La Cuaresma, la Semana Santa y la Pascua de Resurrección forman una secuencia cristiana que condensa también la realidad vital del devenir humano. Sería demasiado masoquista celebrar solo la muerte de Dios, tan patético como recordar únicamente a los familiares en el féretro. Es, eso sí, la memoria de un acontecimiento que supuso un antes y un después en la historia de la humanidad.

Ha habido intentos de borrar ese acontecimiento y se han organizado también grotescas representaciones para liquidar al mismo Dios de la faz de la tierra. Hace poco más cien años, exactamente el 16 de enero de 1918, se incoó un proceso en Moscú denominado "Juicio del Estado Soviético contra Dios por sus muchos crímenes contra la Humanidad". Se "sentó" en el banquillo a una Biblia y presidió el tribunal Anatoli Vasílievich Lunacharski, experto soviético en religiones.

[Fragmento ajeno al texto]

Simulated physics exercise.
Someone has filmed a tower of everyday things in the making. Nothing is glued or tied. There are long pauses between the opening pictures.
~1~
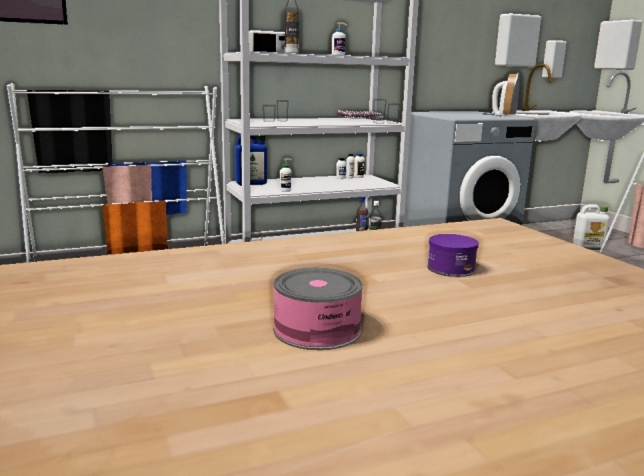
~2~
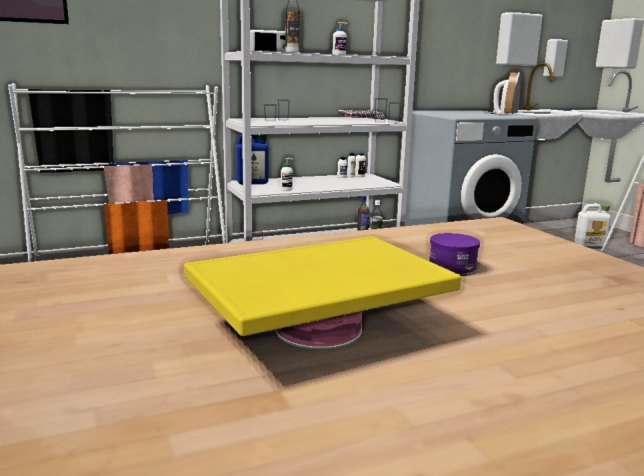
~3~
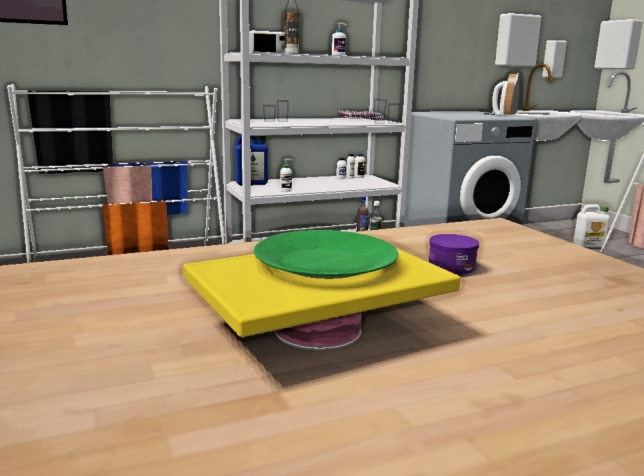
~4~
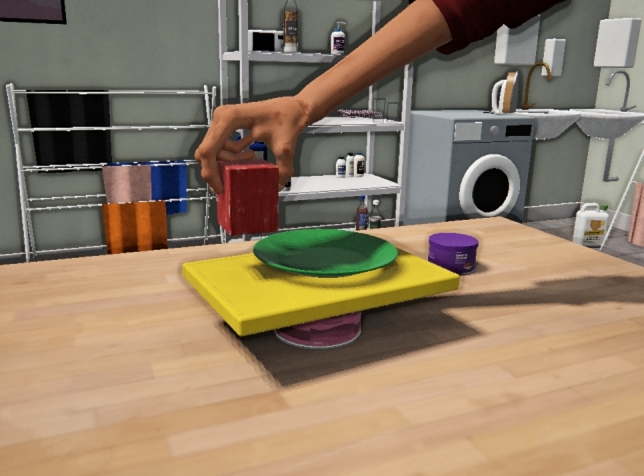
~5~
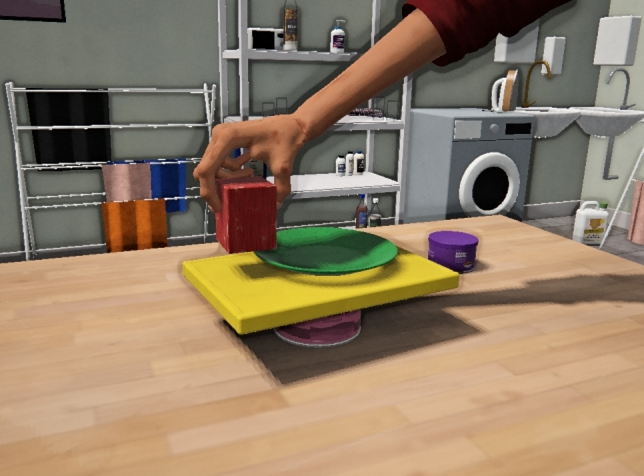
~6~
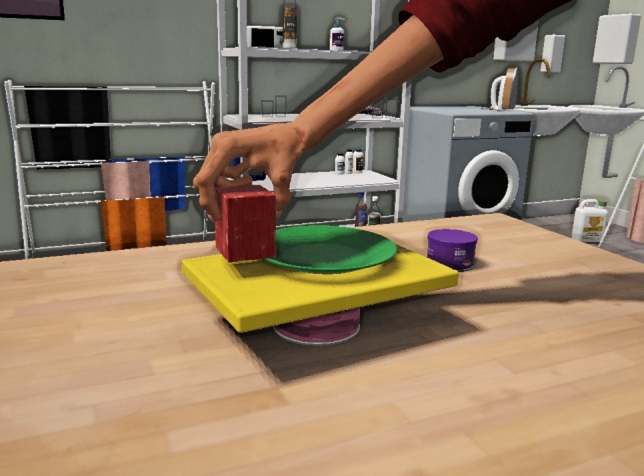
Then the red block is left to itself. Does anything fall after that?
As it turns out, it comes apart.
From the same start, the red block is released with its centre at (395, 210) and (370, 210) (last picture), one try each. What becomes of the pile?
First try: It comes apart; second try: It stays up.
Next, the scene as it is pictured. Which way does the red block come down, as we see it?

La acusación expuso los delitos que Dios había cometido, los fiscales presentaron las pruebas basadas en testimonios históricos y los abogados defensores pidieron la absolución por tratarse de "un acusado con grave demencia y trastornos psíquicos". El presidente del tribunal leyó la sentencia: condena a muerte a Dios y la ejecución al día siguiente. Poco después del amanecer del 17 de enero, un pelotón de fusilamiento disparó cinco ráfagas de ametralladora contra al cielo.

No consta que dieran en el blanco, pero sí hay constancia de que durante la vigencia del marxismo-leninismo en la Unión Soviética fueron asesinadas 62 millones de personas, que es mucho más grave que el fusilamiento simbólico de Dios. Esta cifra la proporcionó el periódico "Izvestia" el 30 de octubre de 1997, citado por Federico Jiménez Losantos en su reciente ensayo "Memoria del comunismo".

Estas "hazañas" deicidas y humanas emanan de la misma tesis perversa de que es preciso aniquilar a quien cuestiona y no acata las ideas que propugna quien ostenta el poder. La historia está plagada de estas depravaciones contra el prójimo, reducido previamente a escoria, empleando métodos y descalificaciones según la época, siempre al socaire de una concepción totalitaria y excluyente del ser humano. Sin embargo, Dios siguió existiendo después de la revolución soviética y de las balas lanzadas por las ametralladoras leninistas.

Es muy antigua la idea de querer eliminar a Dios para suplantarlo por otros dioses más manejables y aparentemente benéficos. Como es también muy obsoleta la percepción de la religión como instrumento para apaciguar las desdichas e injusticias de este mundo, aceptándolas como necesarias para alcanzar la vida eterna. Esto equivaldría a vivir en una Semana Santa permanente. Dios no se encarnó para que lo crucificaran, sino para vencer a la propia muerte con su resurrección y mostrarnos que "la muerte no es el final del camino, ni somos carne de un ciego destino", como proclama una emotiva canción compuesta por el sacerdote Cesáreo Gabaráin Azurmendi.

Desgraciadamente, a Dios se le sigue crucificando cada vez que se mata a un ser humano por sus creencias, por sus ideas o por ser distinto a los demás. Este es el corolario de este ciclo litúrgico, que comienza con la Cuaresma y concluye con la Resurrección.